Municipales · Pourquoi généraliser le scrutin de liste dans les petites communes est une mauvaise idée

Yves d’Amécourt, viticulteur, membre du Conseil d’orientation de l’Institut Thomas More

9 avril 2025 • Opinion •


Alors que le Parlement vient de voter l’extension du scrutin de liste aux communes de moins de 1 000 habitants pour les municipales, Yves d’Amécourt, ancien élu local de Gironde (conseiller général, maire de Sauveterre-de-Guyenne, président d’EPCI, conseiller régional), viticulteur, référent agriculture-environnement de Nouvelle Énergie et membre du conseil d’orientation de l’Institut Thomas More ; s’inquiète d’une mesure qui restreindrait la liberté des électeurs et affaiblirait la légitimité des élus.


« La commune est la cellule maternelle de toute démocratie », écrivait Tocqueville. La France est un pays de villages, de bourgs et de bourgades, de terroirs vivants. C’est là que la République a pris racine, là que la démocratie s’est inventée au quotidien, humaine, accessible, durable, loin du tumulte des grandes villes.

Pendant douze ans, en Gironde, j’ai été maire de Sauveterre-de-Guyenne, une commune de 1900 habitants. J’ai vécu deux époques : celle d’avant, où l’électeur pouvait choisir librement ses 19 conseillers municipaux en rayant, en ajoutant des noms ; et celle d’après, où un scrutin de liste imposait son carcan et son fléchage automatique vers l’intercommunalité.

Ce changement n’a rien amélioré. Il a simplement rogné la liberté des électeurs et entamé la légitimité des élus. Dans nos petites communes, où la politique est affaire d’hommes, de femmes, de confiance et de projets, imposer les listes bloquées et la proportionnelle n’a aucun sens. On veut plaquer une mécanique partisane, pensée pour les métropoles, sur des réalités humaines infiniment plus fines. Quel choix, quelle liberté restera-t-il aux électeurs dans les 18 000 communes où il n’y a qu’une seule liste de candidats ? Quel intérêt de voter quand on n’a pas le choix ? D’année en année, à force de restreindre la liberté électorale, on assèche la participation et l’engagement.

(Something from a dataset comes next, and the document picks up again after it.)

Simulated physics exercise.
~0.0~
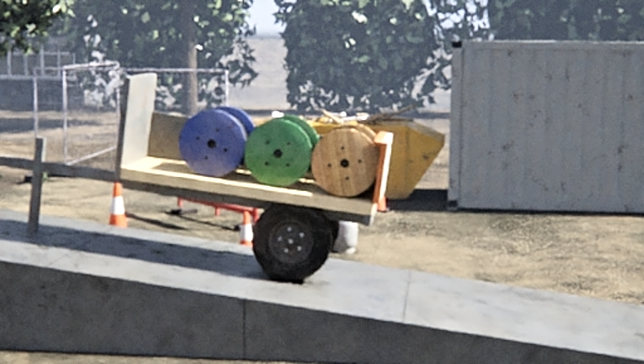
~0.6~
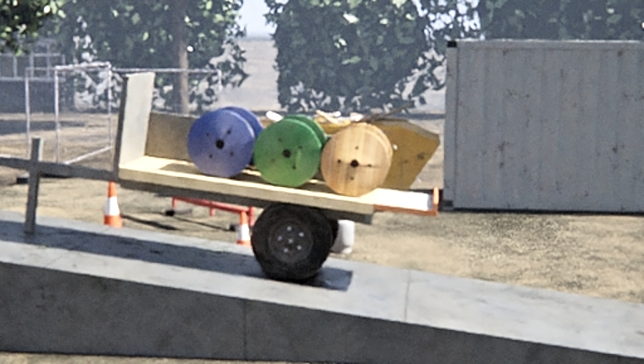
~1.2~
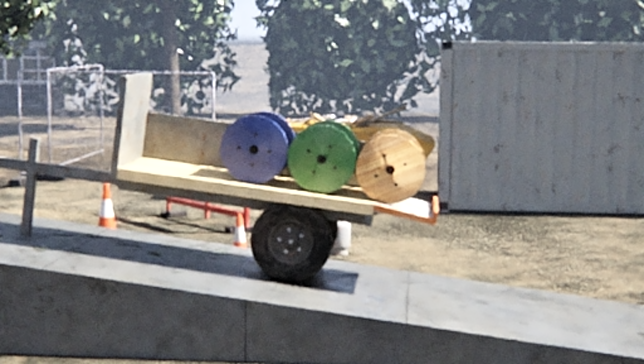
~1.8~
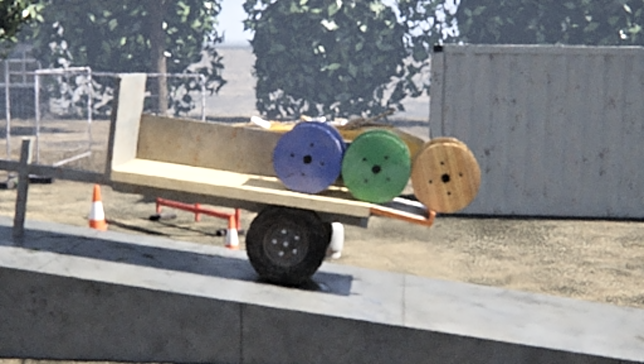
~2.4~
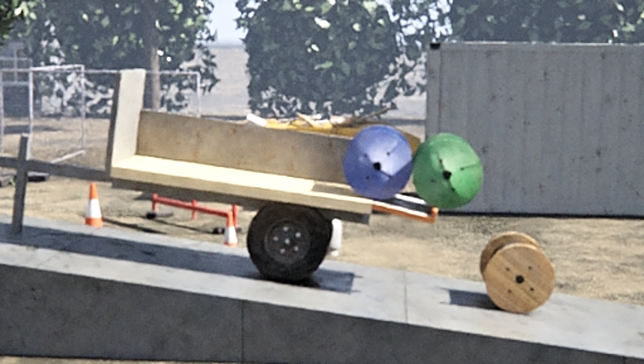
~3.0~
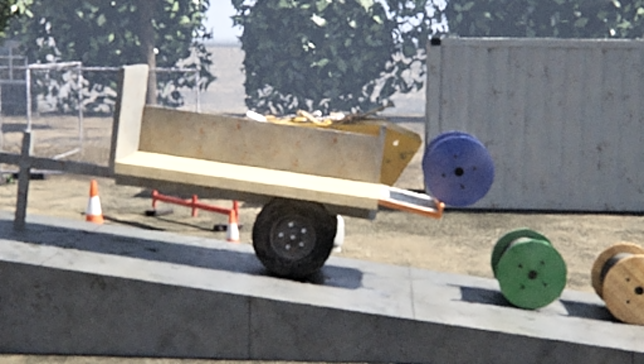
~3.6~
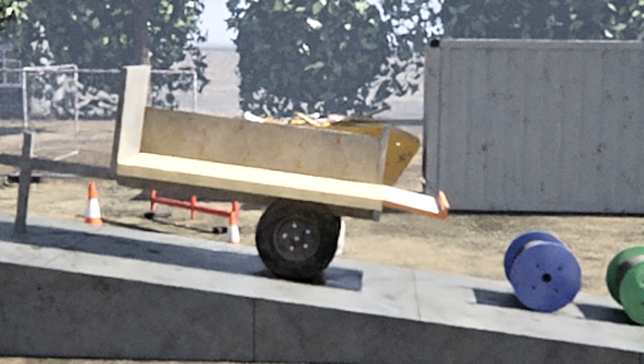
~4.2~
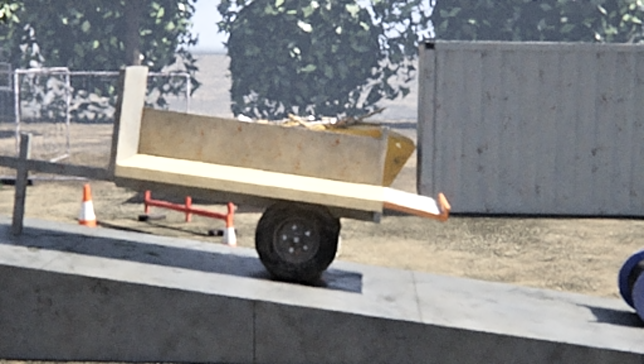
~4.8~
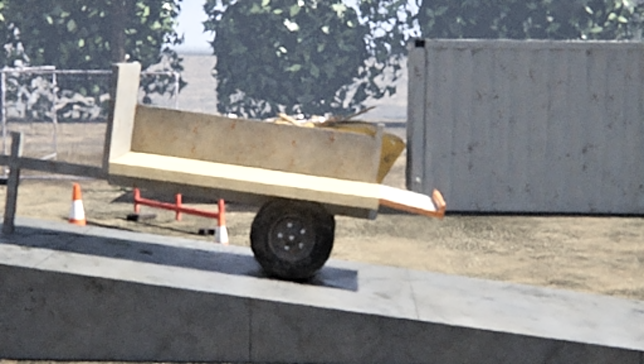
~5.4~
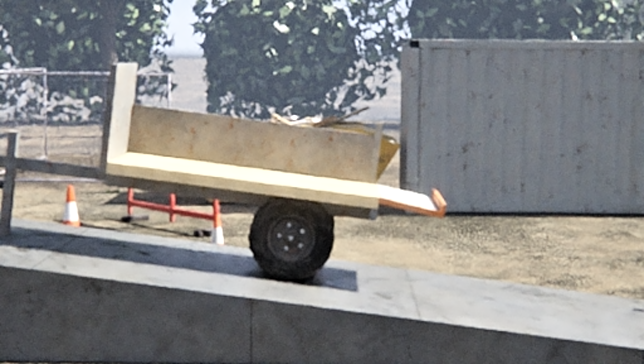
Blue, green and wooden cable reels rolling right off a tilted trailer's lowered tailgate and away down the ramp, leaving the bed empty.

Enfant, je me souviens que ma mère, qui n’était jamais candidate, recueillait toujours quelques dizaines de voix à Avoise, commune de la Sarthe. Cela mettait en rage mon père qui, lui, était candidat, et souvent élu à une poignée de voix près. Le soir des élections, le dépouillement s’effectuait dans l’école communale, à côté de la mairie, que l’on avait déménagée pour l’occasion. Il y avait beaucoup d’observateurs du scrutin dedans et beaucoup de monde dehors. Les enfants accompagnaient leurs parents. Le dépouillement était interminable, mais c’était important : le choix des conseillers municipaux pour six ans. Il me semble que là battait le cœur de la commune. Après la proclamation des résultats, tout le monde se rendait au restaurant « Les Jolis Coteaux », chez Maurice Loiseau, pour fêter la victoire des uns et consoler les autres. Le lendemain, les heureux élus recevaient la note !

La démocratie ne se décrète pas, elle se pratique. Elle se vit au ras du sol, dans la fierté de choisir ses conseillers. Ils choisiront ensuite le maire et les représentants à l’intercommunalité. La légitimité d’un maire élu par son conseil municipal, la légitimité d’un conseiller communautaire élu par ses pairs, seront d’autant plus fortes que chaque conseiller aura lui-même été librement élu au suffrage universel direct.

Ce qui est impossible dans les grandes villes est encore possible dans les villages. Pourquoi vouloir l’interdire ? Je suis surpris de voir que l’AMRF (Association des maires ruraux de France) soutient cette réforme. Car sur le terrain, à chaque rencontre, chaque maire de petite commune me le dit : c’est une erreur.

On prétend que la proportionnelle favorise la parité. Mais elle protège surtout les têtes de liste et les appareils. Regardez l’élection des sénateurs : plus de listes, moins de choix, moins de débats. Quel serait le taux de participation si le vote n’était pas obligatoire et l’abstention sanctionnée par une amende ?

« La démocratie est la rencontre de l’égalité et de la liberté », écrivait encore Tocqueville. À vouloir tout encadrer, tout verrouiller, nous trahissons cette double exigence. Laissons respirer nos communes. Laissons vivre la démocratie là où elle est encore libre.